The village is full of memories, scenes that loop in the minds of these four characters, setting in motion the events of Mayfly. In lots of other ways, the village is empty: there are no kids anymore, the pub is closing down, the pigs on the farm were sold off years ago.
As I start to list these losses, I hear another voice, a memory from somewhere else: ‘Surely you agree that it’s a good thing that we don’t all have to work on the land anymore?’
It was New Year’s Eve, a long way to go till midnight, and the conversation had taken a wrong turning. I’d made the mistake of trying to explain the book that I was writing. It made no sense to him: how could I not see that history was headed in the right direction? He had a PhD in political science and a job in a government ministry. From where we were sitting, in a desirable neighbourhood of a European capital city, the arc of progress looked obvious and undeniable.
I thought of an afternoon, ten years earlier, when I’d sat at the kitchen table of a farmhouse in South Yorkshire. The press release that brought me there was cheerily worded, sent out by an organisation that gave out grants to support rural entrepreneurship. The producer thought it would make a piece for the Saturday breakfast show: ‘Meet the farmer who’s swapped cows for cats!’ His wife showed me round the new cattery, a holiday home for the pets of nearby townies, but as we arrived in the kitchen, I was faced with a man in deep grief. When the dairy herd had gone, the silence nearly killed him. The farm that had been his life was an empty shell. For a month, he said, he couldn’t sleep indoors: the only thing that worked was to go out and lie on the grass.
History is an accumulation of changes, playing out through lifetimes and across generations. Among them, there are changes which no sane person would wish away: who wants to forego antibiotics or anaesthetic dentistry? We could each add to that list. History is made up of gains as well as losses. Sometimes it is easy to say which is which. Sometimes it depends on where you’re sitting.
There is a dream of a standpoint from which it would be possible to settle the accounts of history, to weigh all these gains and losses against each other, to say whether we are up or down from year to year. No such standpoint exists. Even where we agree on the gains and losses, they do not balance like numbers in a table. For the purposes of national population statistics, the death of your father and the birth of your son may cancel each other out, but this statistical fact bears no relation to the reality which you or anyone will experience.
Just now, we seem to be dealing with the consequences of a great deal of unacknowledged loss. For years, the number of people whose experience bore little relation to the stories of progress told by politicians had been growing. When surveys showed rising fears for the future, these were reported with barely concealed scorn, for the long-term trends in GDP showed the slow miracle of economic growth to be unstoppable. When loss goes ungrieved, it doesn’t go away, it festers. Out of this may come dark eruptions, events declared impossible by people with PhDs in political science, sitting in the desirable neighbourhoods of capital cities.

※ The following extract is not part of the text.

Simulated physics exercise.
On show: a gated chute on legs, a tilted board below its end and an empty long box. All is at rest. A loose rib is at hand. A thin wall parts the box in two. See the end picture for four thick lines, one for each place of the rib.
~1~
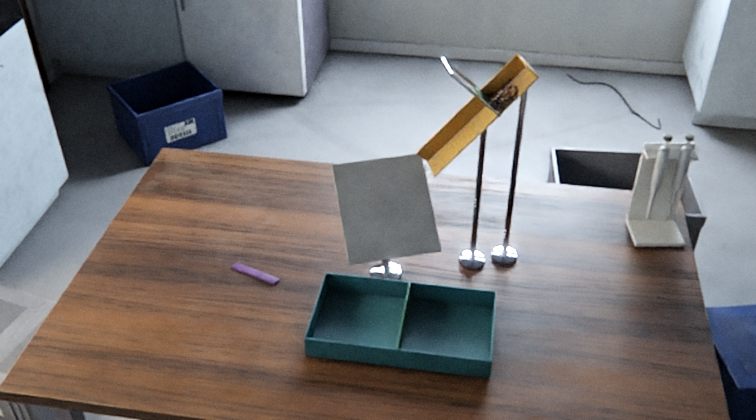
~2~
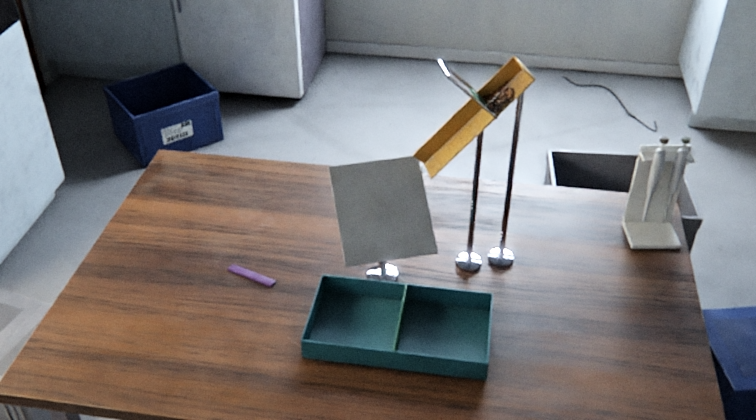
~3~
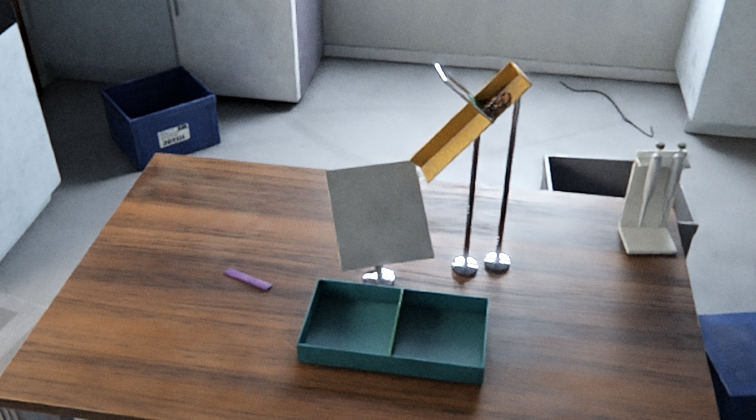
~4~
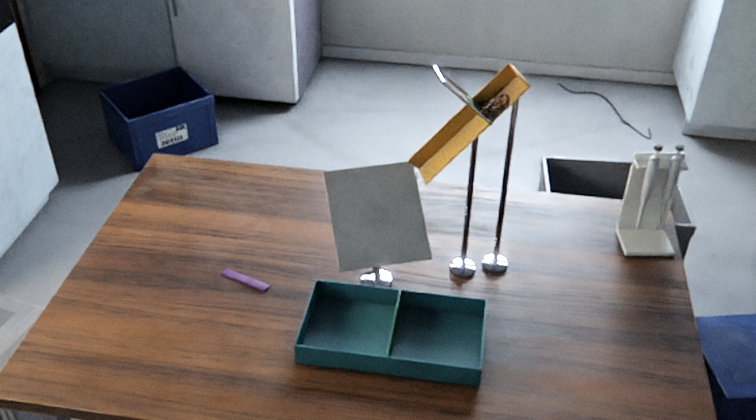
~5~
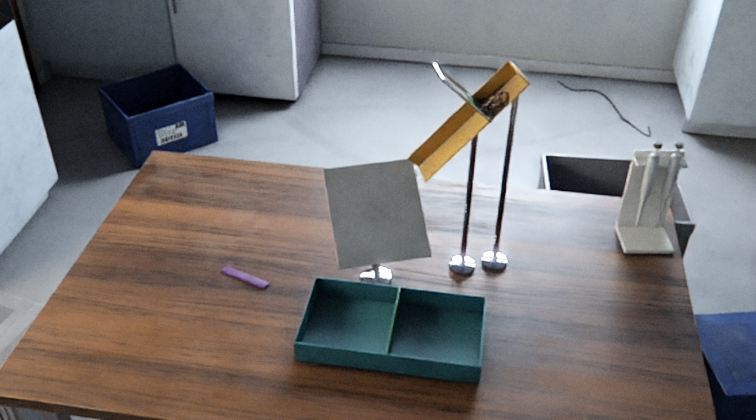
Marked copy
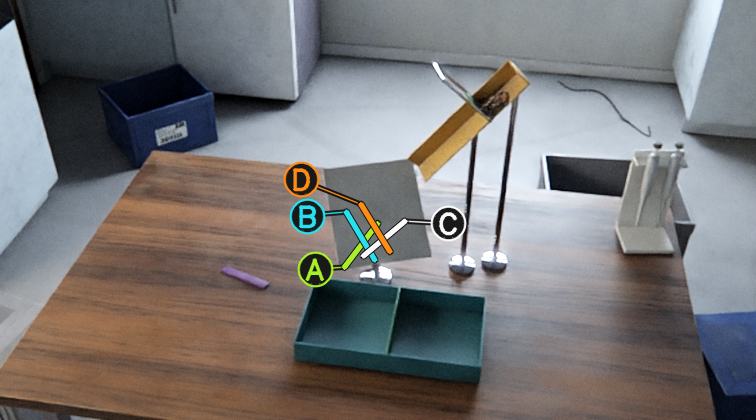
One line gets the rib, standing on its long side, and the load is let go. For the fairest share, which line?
B works best here.
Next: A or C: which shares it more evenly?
That would be A.
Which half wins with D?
More lands on the right.
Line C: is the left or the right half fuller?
More lands on the left.
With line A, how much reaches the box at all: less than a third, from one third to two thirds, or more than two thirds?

That New Year’s conversation took place on the last evening of 2015. Twelve months later, maybe it would have had a different flavour. We have seen the rise of political movements which appeal to an imagined past, promising to recover a lost greatness. Against this, there are those who want to double down on progress. Public intellectuals publish books the size of bricks which prove with statistics that things have never been better. Others acknowledge that something has gone badly wrong and ask how we can recover the kind of collective faith in the future which took men to the moon and built the welfare state.
Well, perhaps another attitude is called for. Perhaps we need room to do the work of grieving. Not to write off the losses of the past, nor to romanticise them. Not to pretend that they can be recovered. Grief changes us, calls our stories into question. It can sharpen our sense of what matters. The journey it leads us on is seldom pretty, but it cannot be headed off with calls to optimism, or cost-benefit analyses proving our losses are outweighed within the greater scheme of things.
There is plenty of loss in the village where we find ourselves. It can take people to the edge of humiliation, or self-destruction, or mistaken identity. But none of this need be the end of the story.